Le discours maternel habité, rythmé, par le battement de la parole paternelle se présente ainsi comme habité par un "pas tout. C’est-à-dire aussi marqué par cette fonction paternelle signifiante du manque dans le grand Autre.

Ces "coups de force symboliques, avec leur hypothèse anticipée, sont marqués de cette fonction et mettent ainsi l’enfant sur la voie de se constituer son propre grand Autre.

Rien de tout cela dans la psychothérapie où l’identification reste projective, où l’enfant reste prisonnier des identifications de son psychothérapeute.

Pourrait-on en conclure que l’identification dite "transitive caractériserait le travail de l’analyste ? Et alors y aurait-il un au-delà de cette identification transitive ?
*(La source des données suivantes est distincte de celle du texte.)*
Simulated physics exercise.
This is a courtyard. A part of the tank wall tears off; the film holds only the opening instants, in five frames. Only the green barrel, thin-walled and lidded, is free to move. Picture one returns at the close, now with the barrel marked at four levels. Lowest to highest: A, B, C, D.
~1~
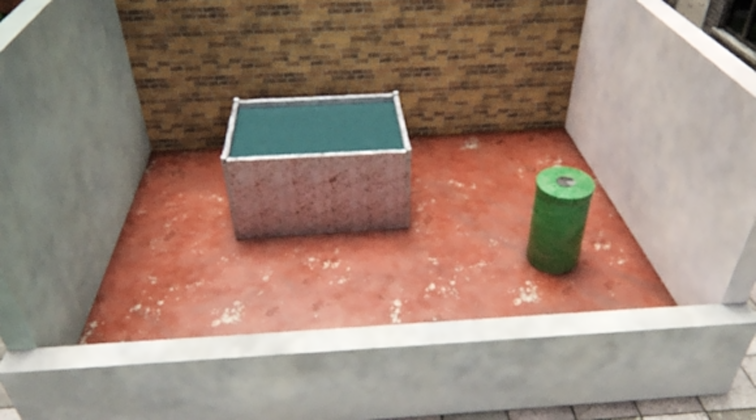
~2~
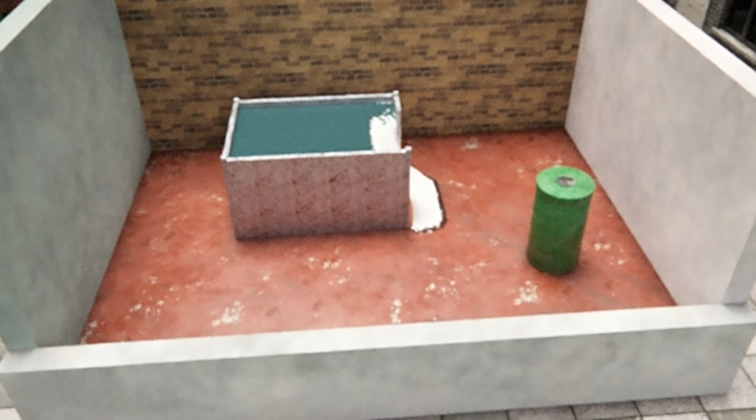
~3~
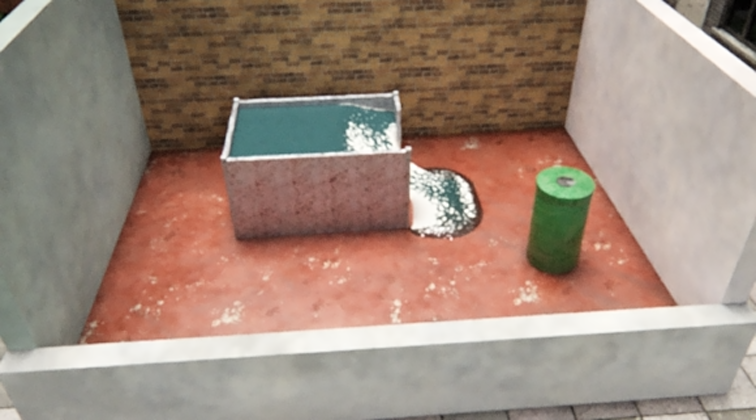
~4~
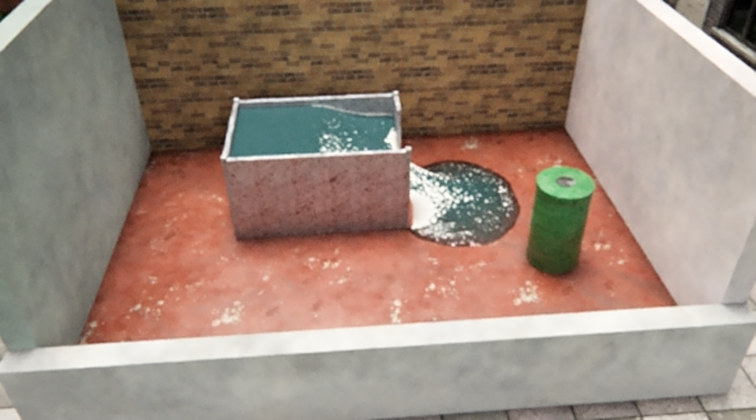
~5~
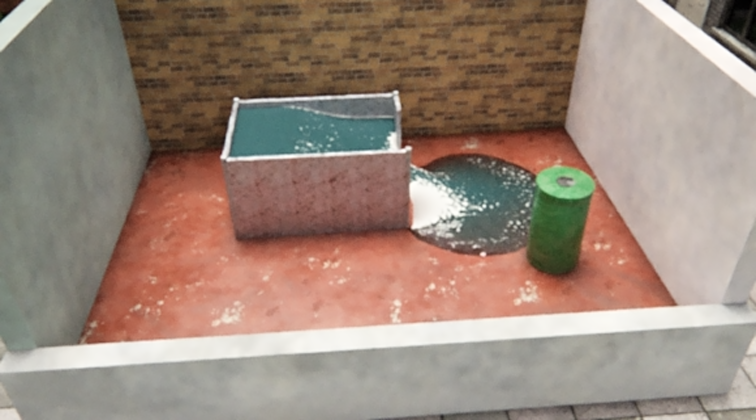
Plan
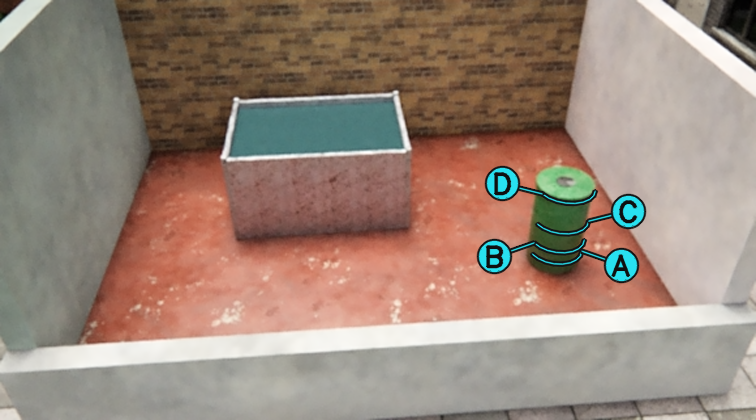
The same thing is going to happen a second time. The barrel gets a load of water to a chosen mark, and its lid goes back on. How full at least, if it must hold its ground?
That is line C.
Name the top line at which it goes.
B.
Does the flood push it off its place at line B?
Yes, it does.
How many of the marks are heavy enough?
Two of them.
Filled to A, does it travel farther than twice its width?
Yes, clearly.
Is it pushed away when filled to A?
Yes, it does.
On the marked copy, A at (562, 264); B at (564, 252); C at (568, 233); D at (574, 203); from the bottom up A, B, C, D.
If A is chosen, it is pushed about 5 times its own width away.
If B is chosen, it is pushed about its own width away.
If C is chosen, it does not move.
If D is chosen, it does not move.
Et puis reste cette question centrale sur laquelle la topologie – celle de la bande de Moebius, des tores et des écritures borroméennes – pourrait apporter un éclairage : comment le jeu de cette lettre qui fait bord est-elle capable de déposer chez ce futur sujet cette fonction qui va faire de lui un possible sujet, à savoir ce poinçon, c’est-à-dire cette fonction capable de faire bord à son tour ?

Voilà quelques-unes des questions qui me sont venues à la lecture de cet ouvrage – ou mieux – en me laissant prendre au jeu de ses entrelacs. Ce livre, véritable tissu, se présente en effet comme habité par une topologie du bord qui n’est pas sans susciter chez le lecteur, chez celui qui accepte d’y entrer, sa propre mise au travail, ses propres hypothèses, voire également ses désaccords.

Un grand merci pour ce travail à Jean Bergès et Gabriel Balbo.